Juncan Deng, Shuaiting Li, Zeyu Wang, Hong Gu, Kedong Xu, Kejie Huang

2024-09-02

VQ4DiT: Efficient Post-Training Vector Quantization for Diffusion Transformers

Summary

This paper talks about VQ4DiT, a new method for improving the efficiency of Diffusion Transformers, which are used for generating images.

What's the problem?

Diffusion Transformers (DiTs) are powerful tools for creating images, but they have a large number of parameters (the parts of the model that learn from data), making them difficult to run on smaller devices like smartphones or tablets. This limits their use in everyday applications.

What's the solution?

VQ4DiT introduces a technique called post-training vector quantization, which simplifies the model by breaking it down into smaller, more manageable pieces. It improves how the model assigns weights to these pieces, ensuring that they work together effectively.
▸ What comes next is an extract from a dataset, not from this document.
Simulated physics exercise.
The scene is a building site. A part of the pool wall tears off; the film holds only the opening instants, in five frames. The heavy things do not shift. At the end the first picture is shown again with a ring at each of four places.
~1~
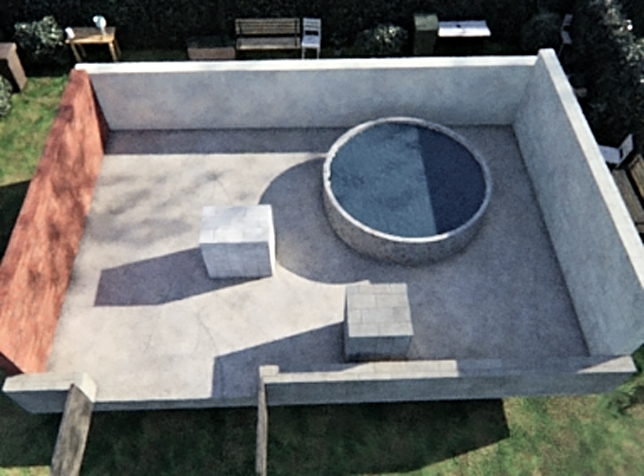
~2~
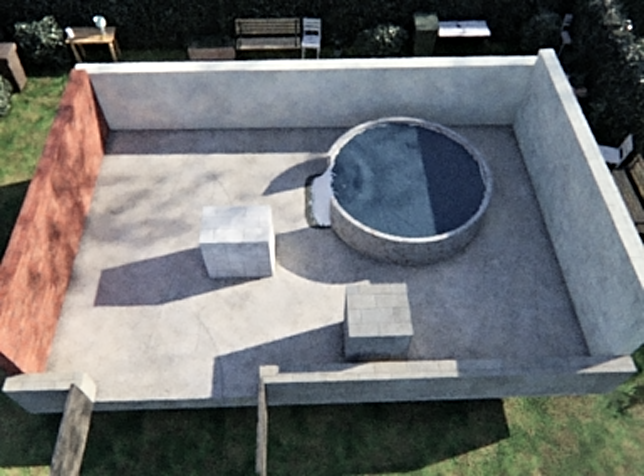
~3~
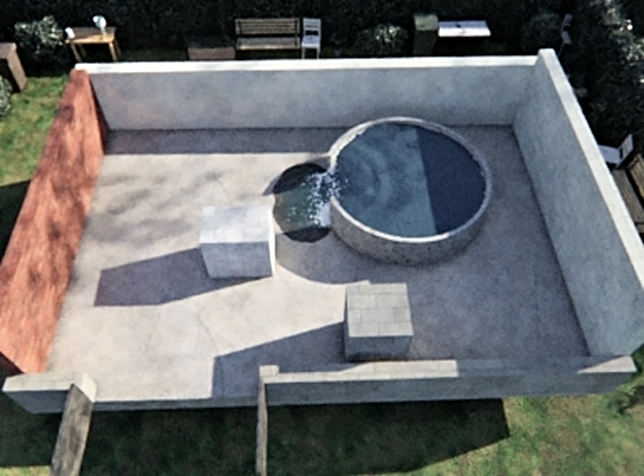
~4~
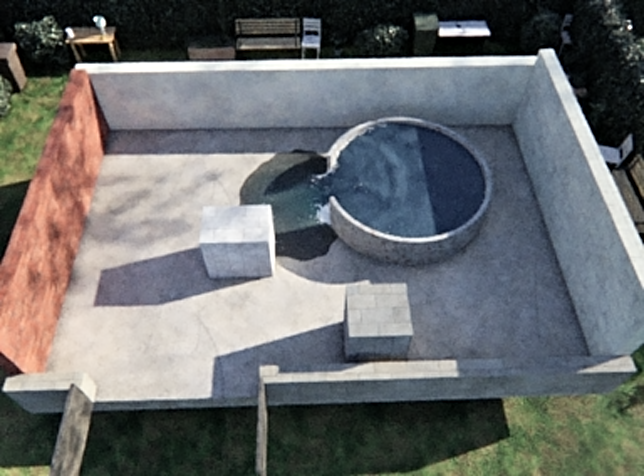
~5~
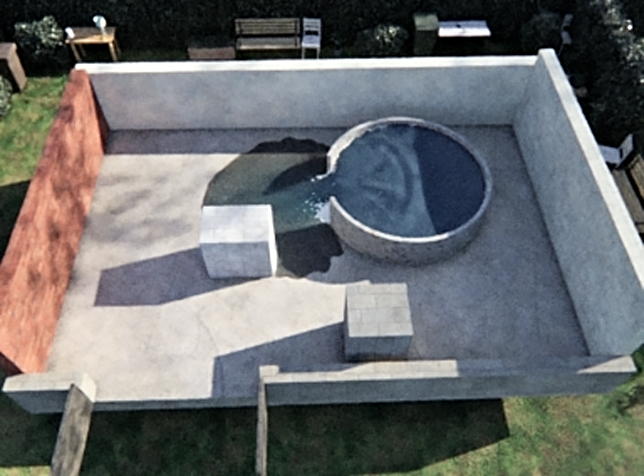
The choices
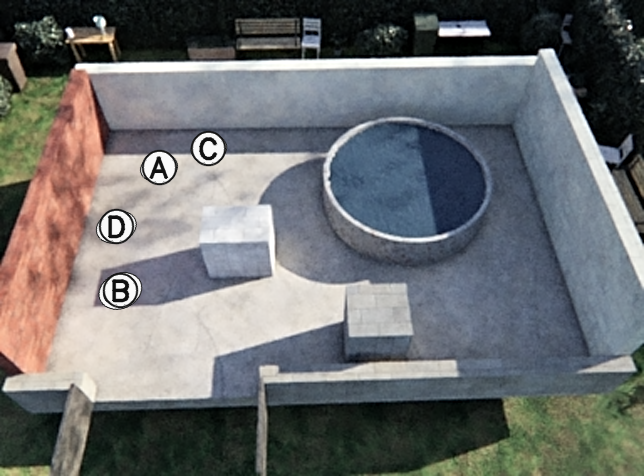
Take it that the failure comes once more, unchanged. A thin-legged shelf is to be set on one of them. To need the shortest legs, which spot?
B is best.
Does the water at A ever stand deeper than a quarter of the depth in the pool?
Yes, it does.
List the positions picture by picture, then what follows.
The first picture shows pool full, its middle at (406, 177); open gate at (175, 373).
The second picture shows front seen at (317, 177), 1 % of the ground wet.
The third picture shows front seen at (288, 173), 4 % of the ground wet.
The fourth picture shows front seen at (246, 188), 9 % of the ground wet.
The fifth picture shows front seen at (216, 185), 15 % of the ground wet.
On the marked copy, A at (159, 167); B at (120, 290); C at (208, 148); D at (116, 226).
For place A, the water peaks at about 46 % of the depth that stood in the pool.
For place B, the water peaks at about 19 % of the depth that stood in the pool.
For place C, the water peaks at about 42 % of the depth that stood in the pool.
For place D, the water peaks at about 38 % of the depth that stood in the pool.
This method allows the model to be significantly smaller while still maintaining high-quality image generation capabilities.

Why it matters?

This research is important because it makes advanced image generation technology more accessible by allowing it to run on devices with less computing power. This could lead to more widespread use of image generation in apps and services that people use every day.

Abstract

The Diffusion Transformers Models (DiTs) have transitioned the network architecture from traditional UNets to transformers, demonstrating exceptional capabilities in image generation. Although DiTs have been widely applied to high-definition video generation tasks, their large parameter size hinders inference on edge devices. Vector quantization (VQ) can decompose model weight into a codebook and assignments, allowing extreme weight quantization and significantly reducing memory usage. In this paper, we propose VQ4DiT, a fast post-training vector quantization method for DiTs. We found that traditional VQ methods calibrate only the codebook without calibrating the assignments. This leads to weight sub-vectors being incorrectly assigned to the same assignment, providing inconsistent gradients to the codebook and resulting in a suboptimal result. To address this challenge, VQ4DiT calculates the candidate assignment set for each weight sub-vector based on Euclidean distance and reconstructs the sub-vector based on the weighted average. Then, using the zero-data and block-wise calibration method, the optimal assignment from the set is efficiently selected while calibrating the codebook. VQ4DiT quantizes a DiT XL/2 model on a single NVIDIA A100 GPU within 20 minutes to 5 hours depending on the different quantization settings. Experiments show that VQ4DiT establishes a new state-of-the-art in model size and performance trade-offs, quantizing weights to 2-bit precision while retaining acceptable image generation quality.